YILLAR önce Susanna Tamaro’un “Yüreğinin Götürdüğü Yere Git” romanını okuduğumda kendi kendime dedim ki; yüreğinin götürdüğü yerde ol!
Yüreğimin beni götürdüğü İleri Gazetesi'ndeyim. “Aaa, bizim Gülseren!” diyenlerden, “Gülseren de kimmiş acaba?” diyenlere, eşe, dosta, akrabaya, tüm hemşehrilerime, avcumun içine aldığım en samimi sevgimi üfleyerek merhaba diyorum.
“Sürmeli gözlerin sürmeyi neyler?” diyor ya o güzel türkümüz.
Sürmeli gözlüm (Yozgat), sana da merhaba!
Gerilerden bugünlere birikmiş özlemimle, hasretimle geldim. İleri’ye, İlerili günlere merhaba!
Elleri nasırlı Elif annem, tırpan sallayan emmim, dayım, sevgili ırgat kardeşlerim, alın terinize merhaba!
Çamlıktan esen yele, öten kuşa, Saat Kulesi’nin endamına merhaba!
Behramşah Kalesi, Hayri İnal Konağı, Sarıkaya Hamamı, Lise Caddesinde volta atan gençler size de merhaba! 
“Bir çift turna gördüm durur dallarda.
Seversen Mevla’yı kalma yollarda.
Sizi bekleyen var bizim ellerde,
Bizim ele doğru gidin turnalar…”
Ne gariptir ki bu türküyü mırıldanmaya başladım birdenbire.
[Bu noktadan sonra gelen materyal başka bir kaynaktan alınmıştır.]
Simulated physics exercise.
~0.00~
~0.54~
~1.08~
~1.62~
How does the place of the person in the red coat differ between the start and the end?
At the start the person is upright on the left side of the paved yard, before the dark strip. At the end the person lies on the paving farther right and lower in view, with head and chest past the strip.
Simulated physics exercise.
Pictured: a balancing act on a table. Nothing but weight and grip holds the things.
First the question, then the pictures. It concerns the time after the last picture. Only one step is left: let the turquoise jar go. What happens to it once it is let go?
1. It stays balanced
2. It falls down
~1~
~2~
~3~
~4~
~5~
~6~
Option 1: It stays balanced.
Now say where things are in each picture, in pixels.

Dilimde gayri ihtiyari gelişen bu türküye, klavyemin tıkırtıları eşlik ediyor. Yok yok, ben susayım, türkümüzü işin ustalarından dinleyeyim, açayım sesi, vereyim turnalara selamımı, Yozgat semalarından sizlere göndereyim. 
Sevgili okurlarım, varlığıyla manevi doyuma ulaştığım, Türkiye’nin incisi, tabii ki gönlümün birincisi Yozgat’ımızın, en özgür haber kaynağı İleri Gazetesi'nde sizlerle birlikte olacağım.
Yüreğimin vaz geçilmez adresi Yozgat önceliğimiz olacak. 1967’den bugünlere, bugünlerden ileriye, özgür bir geleceğe özgür anlayışla ilerleyen, İleri gazetesinin bir ferdi olmaktan onur duyarım.
Özgür kelimesini duyunca kanatlarım gökyüzüne yelken açtı vallahi! Gökyüzünün maviliklerinde uçacağım fakat yeryüzünden kopmadan, hakikatlerden kaçmadan yazacağım. 
O halde;
Sevgimle geldim!
Hoş geldim!
Bir sonraki muhabbetimizde görüşmek üzere; hoşça kalın, dostça kalın ama mutlaka Yozgatla kalın!